For anyone who doesn’t get my newsletter… I mean, first off, why not? Geez… but secondly and more to the point, I’m looking for work, and one of the opportunities that came up was a scriptwriter for an upcoming Star Wars game from powerhouse game developer Ubisoft.

One of the suggested items to have in your portfolio before applying was an online interactive story (think digital Choose Your Own Adventure story and you’ve got the gist of it) that shows you’re able to keep all the narrative plates spinning while managing multi-branching storylines. So I put my current project on hold and focused on getting that kind of story done for the application.

Well… most of the way into working on the interactive story, I discovered that the job position, which didn’t have any overt deadline and I couldn’t find a deadline for even via contacting the company, had been taken down. I guess it had closed. But having gotten so far into the project, I didn’t just want to abandon it. Also, if such a job should come up again, it’d behoove me to have an interactive story done and available to check instead of starting another one from scratch then, or trying to remember what the idea was for this one to continue it later. And besides, the sooner the better, as it’s one more writing format I will have done and be able to show on my website. All the better to show my mad skillz, as the kids say.

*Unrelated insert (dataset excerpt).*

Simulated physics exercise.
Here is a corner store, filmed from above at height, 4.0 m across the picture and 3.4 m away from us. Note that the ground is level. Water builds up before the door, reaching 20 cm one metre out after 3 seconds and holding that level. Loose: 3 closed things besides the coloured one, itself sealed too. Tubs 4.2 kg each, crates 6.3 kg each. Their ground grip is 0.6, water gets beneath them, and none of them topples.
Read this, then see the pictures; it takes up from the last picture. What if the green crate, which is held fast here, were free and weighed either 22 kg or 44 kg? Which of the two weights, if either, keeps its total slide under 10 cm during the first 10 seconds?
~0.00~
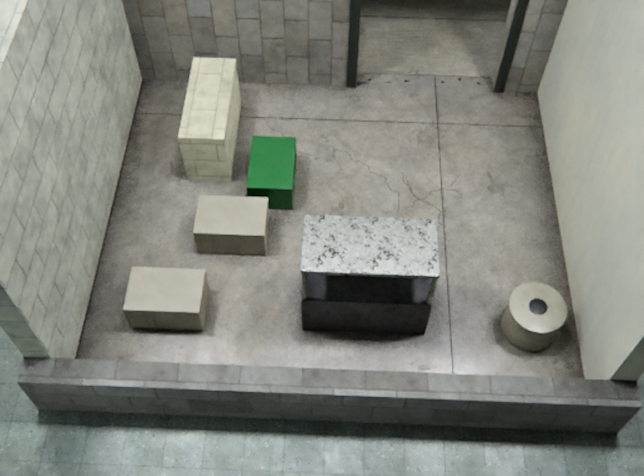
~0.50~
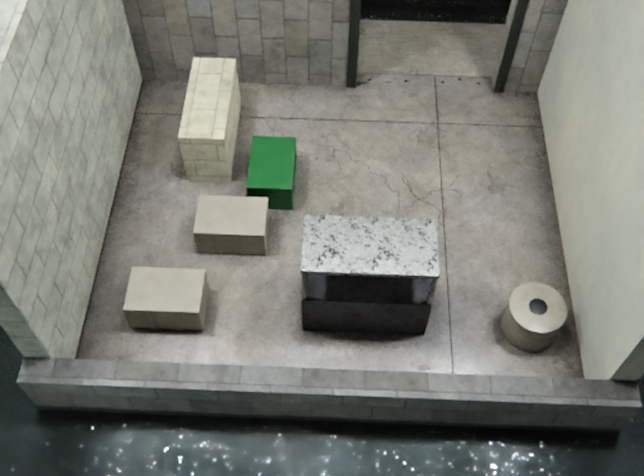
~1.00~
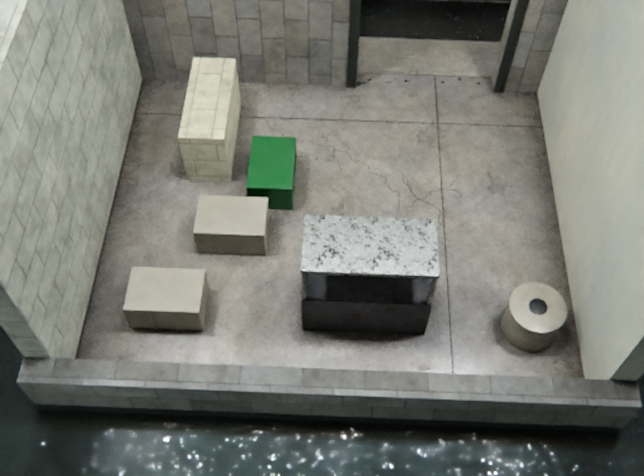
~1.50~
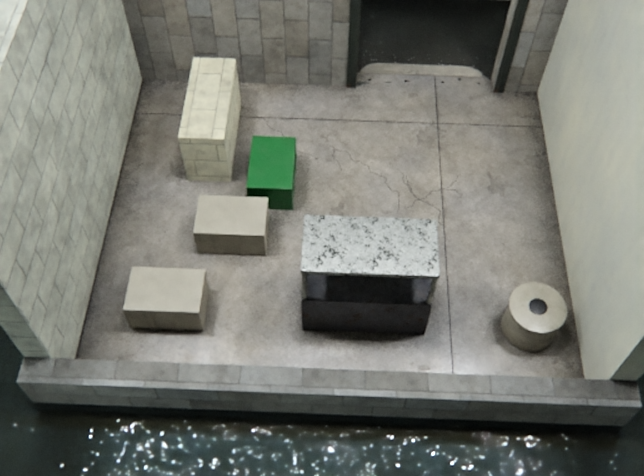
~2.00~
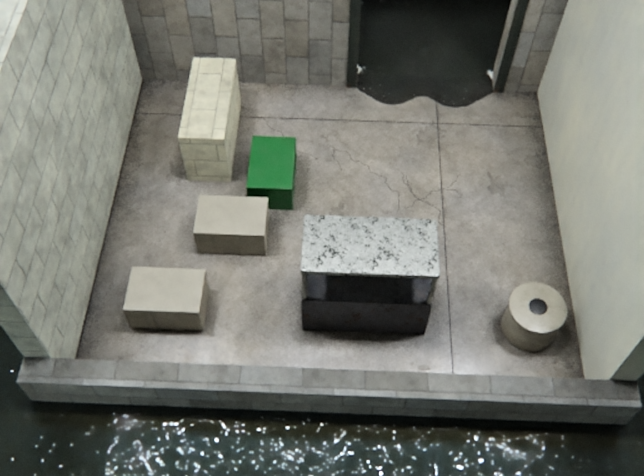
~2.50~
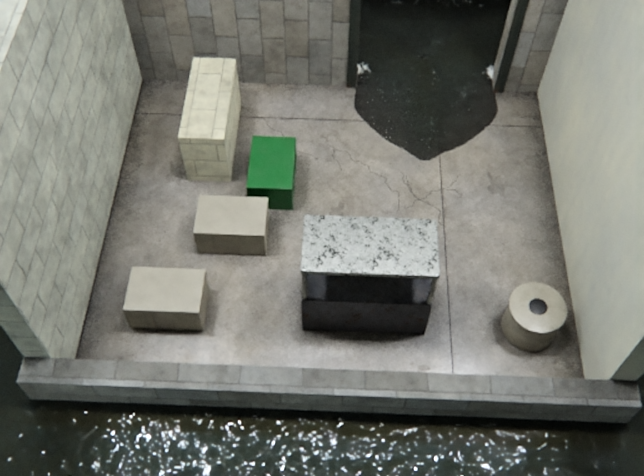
It is going to need just the smaller figure.
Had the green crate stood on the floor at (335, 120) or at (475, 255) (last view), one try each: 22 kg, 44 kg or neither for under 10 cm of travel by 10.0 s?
Try by try, any option works; must use the heavier.
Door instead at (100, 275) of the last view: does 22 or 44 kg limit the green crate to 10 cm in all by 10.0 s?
Short version: Only the heavy mass succeeds.
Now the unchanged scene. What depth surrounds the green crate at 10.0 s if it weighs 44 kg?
Close to 7 cm deep.
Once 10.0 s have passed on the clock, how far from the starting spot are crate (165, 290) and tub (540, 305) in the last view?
40 cm, 300 cm.
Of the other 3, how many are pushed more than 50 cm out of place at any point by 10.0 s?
I get 3.
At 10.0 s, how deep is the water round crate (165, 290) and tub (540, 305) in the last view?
Depth approx. 14 cm / 13 cm.
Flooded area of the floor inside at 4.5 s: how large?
Near 7.0 m2 in all.
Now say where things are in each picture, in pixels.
The first frame shows the green crate at (272, 162) rests on the ground; 0.0 m2 under water; 0 of 4 have shifted.
The second frame shows the green crate at (272, 162), on the bottom; water covers 0.0 m2; 0 of 4 have shifted.
The third frame shows the green crate at (272, 162), on the bottom; 0.0 m2 under water; 0 of 4 have shifted.
The fourth frame shows the green crate at (272, 162), on the bottom; 0.0 m2 under water; 0 of 4 have shifted.
The fifth frame shows the green crate at (272, 162) rests on the ground; 0.2 m2 under water; 0 of 4 have shifted.
The sixth frame shows the green crate at (272, 162), on the bottom; water covers 0.9 m2; 0 of 4 have shifted.
After 3.5 s the green crate would be 0 cm from its start with 22 kg and 0 cm from its start with 44 kg; 0 cm of water round it then.
After 4.5 s the green crate would be 0 cm from its start with 22 kg and 0 cm from its start with 44 kg; 3 cm of water round it then.
After 7.0 s the green crate would be 0 cm from its start with 22 kg and 0 cm from its start with 44 kg; 5 cm of water round it then.
After 10.0 s the green crate would be 0 cm from its start with 22 kg and 0 cm from its start with 44 kg; 7 cm of water round it then.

I just finished the first draft of it, which is bigger than expected. It came in at well over 14,000 words in total (so, technically a… novellette?). That’s a raw count, of course. I still need to go through it and follow each possible set of options to ensure it all makes sense, and there will no doubt be some trimming done to help streamline it.

Although who knows, there may be some added, as well. Consider for a moment that a reader of an interactive story may have the option at one point to, say, pick up an item or not. Which means there are now thread B (pick up the item) and thread C (don’t pick up the item) spinoffs. The storyline in either case must continue forward but will at some point down the line be informed by that choice. Rather than having the clunky-feeling “Did you pick up that item earlier? If so go here, if not, go there” to determine the next step the reader had to take, I wanted the story to go smoothly and occur naturally in either case. Meaning that whether or not you picked up that item, you will experience the storyline determined by that choice. Had you picked up that item, the story would proceed with you in possession of it. If you didn’t pick it up, the story would continue with you not having it. Which makes for a more natural feel for the reader, but requires that two storylines must run parallel yet have different (at least short-term) outcomes.

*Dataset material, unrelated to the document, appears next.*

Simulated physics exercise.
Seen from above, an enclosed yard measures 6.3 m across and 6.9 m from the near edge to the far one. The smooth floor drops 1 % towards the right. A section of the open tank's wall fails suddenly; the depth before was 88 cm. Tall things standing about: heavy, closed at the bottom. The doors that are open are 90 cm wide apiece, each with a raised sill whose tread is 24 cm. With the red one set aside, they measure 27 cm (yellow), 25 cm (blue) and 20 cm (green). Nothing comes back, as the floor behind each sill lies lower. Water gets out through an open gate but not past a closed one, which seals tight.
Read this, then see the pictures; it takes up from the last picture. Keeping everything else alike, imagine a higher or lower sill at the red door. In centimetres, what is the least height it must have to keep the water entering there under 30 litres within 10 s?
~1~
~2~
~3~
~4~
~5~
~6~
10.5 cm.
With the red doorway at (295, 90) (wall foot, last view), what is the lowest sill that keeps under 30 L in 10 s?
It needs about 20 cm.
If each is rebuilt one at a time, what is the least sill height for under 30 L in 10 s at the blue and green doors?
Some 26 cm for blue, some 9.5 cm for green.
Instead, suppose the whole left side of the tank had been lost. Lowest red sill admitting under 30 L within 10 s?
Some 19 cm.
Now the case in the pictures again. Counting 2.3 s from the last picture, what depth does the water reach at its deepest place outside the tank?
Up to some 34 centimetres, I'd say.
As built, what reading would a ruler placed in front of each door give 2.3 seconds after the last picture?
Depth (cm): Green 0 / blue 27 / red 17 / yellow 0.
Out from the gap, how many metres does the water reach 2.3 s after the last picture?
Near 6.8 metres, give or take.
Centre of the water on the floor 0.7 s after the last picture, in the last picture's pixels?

But then those two or more threads need to merge again later. Storylines can branch to offshoots and other ones ad nauseum, losing the trail of the primary story entirely unless you keep the choices contained to help keep the story moving forward. So you’re keeping multiple potential storylines rolling at the same time, as determined by previous choices the reader could make, but still needing it to wrap with at least one means of reaching a successful story end depending on certain choices made.

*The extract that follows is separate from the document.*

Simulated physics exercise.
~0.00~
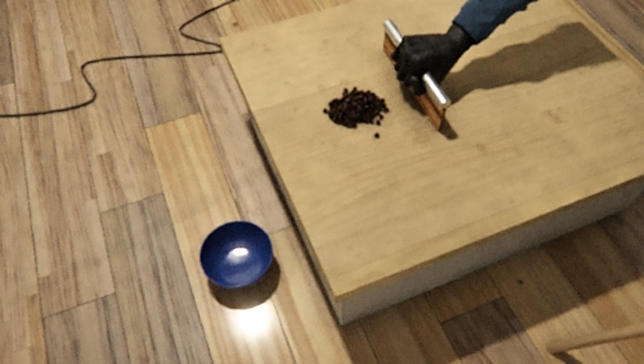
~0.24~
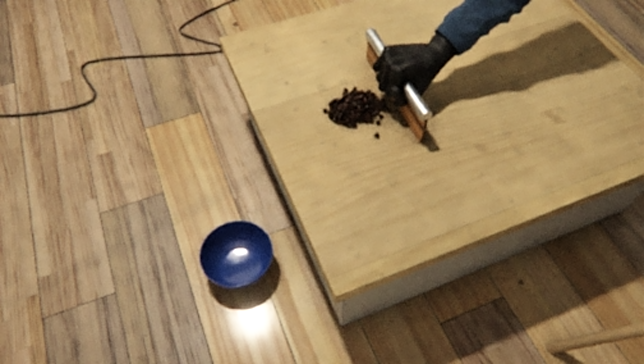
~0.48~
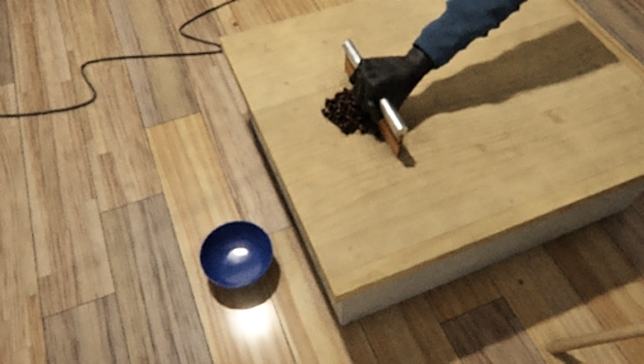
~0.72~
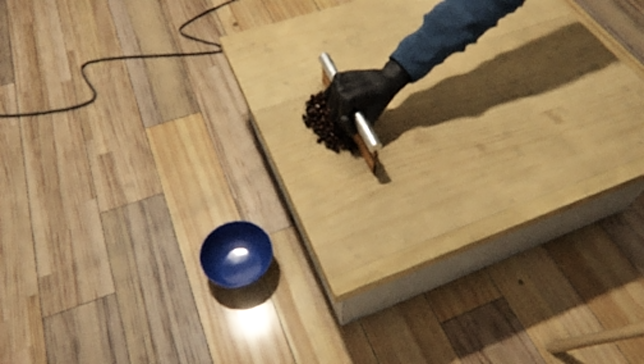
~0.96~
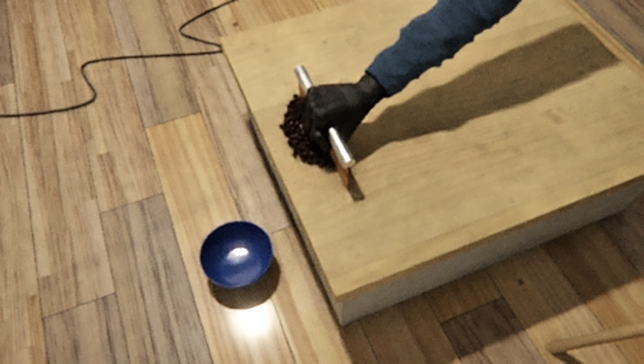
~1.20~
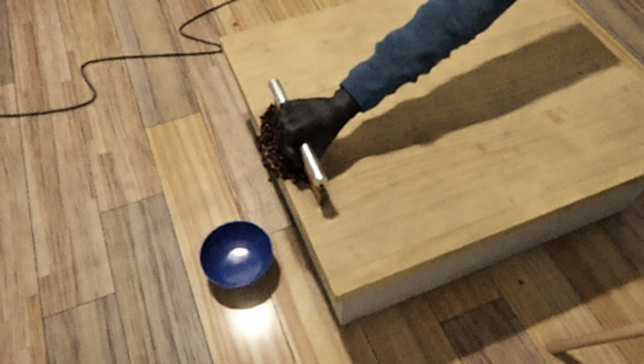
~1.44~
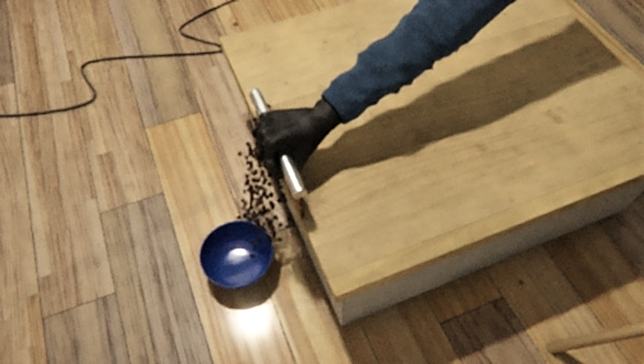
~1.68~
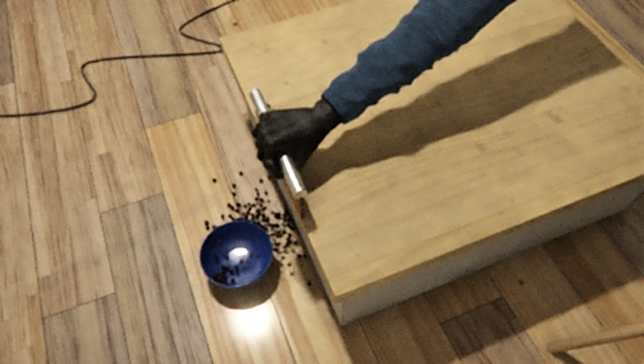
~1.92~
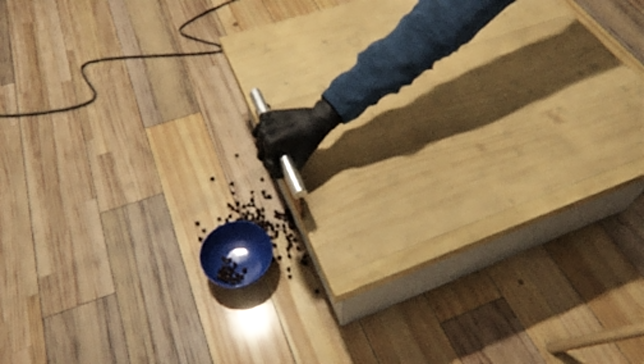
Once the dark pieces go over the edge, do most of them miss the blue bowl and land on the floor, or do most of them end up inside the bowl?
Most of them miss the bowl and scatter on the floor around it. Only a small share, less than a fifth of the pieces, ends up inside the blue bowl.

All of which creates a bit of a brain pretzel.

I’m sure there’s a basic method to do these kinds of stories. The Choose Your Own Adventure series was close to 200 books in size. So while not formulaic, there was almost certainly some method of devising the story breakdown and offering the reader key choices but keeping them contained and things progressing, rather than have each writer come up with their own method of making the final product work.

I was considering using a mind map to track each thread and its relative spinoffs and when and where and how each comes back to join the main story (or not) so I could see the whole thing in a visual overview as a map to follow, since I’m often a visual learner. But I’m not at all familiar with using physical or digital mind maps, so that would’ve required a learning curve in order to try to simplify something that itself had a learning curve, as I’m trying to hurry up and get the interactive story done to get it online to apply to the game scriptwriting job.

I ended up just using Scrivener, which is an excellent tool for writers of all stripes but in particular makes it very simple to make and nest and re-order files as needed for optimal effect. Part way into it, I thought that perhaps using some sort of colour coding system would help. Thread A is blue, thread B and everywhere it leads is red, thread C and everywhere it leads is yellow, etc. But that got tossed out when I wasn’t sure how to handle one segment being the result of a couple of different choices made. Thread B could lead to thread D then F, but it all has to come back to A, and how would that kind of scenario be evident with a colouring system?

Does it matter what colour that file would be?

Does anything matter?

Why are any of us here, anyway?


As per usual with my challenging first drafts, I’ll let that one sit and mellow for a bit before going back to it for editing and rewrites. I’ll follow each thread to try to find any issues, then drop it into the Twine interactive story engine in order to make the story and its choices operate smoothly. Then I’ll get some beta readers on it, tweak it again as needed, and assuming I can do so, will put it live on my website for everyone (particularly prospective employers) to try out.

Meanwhile, onward with the project I waylaid myself from to get the interactive story done.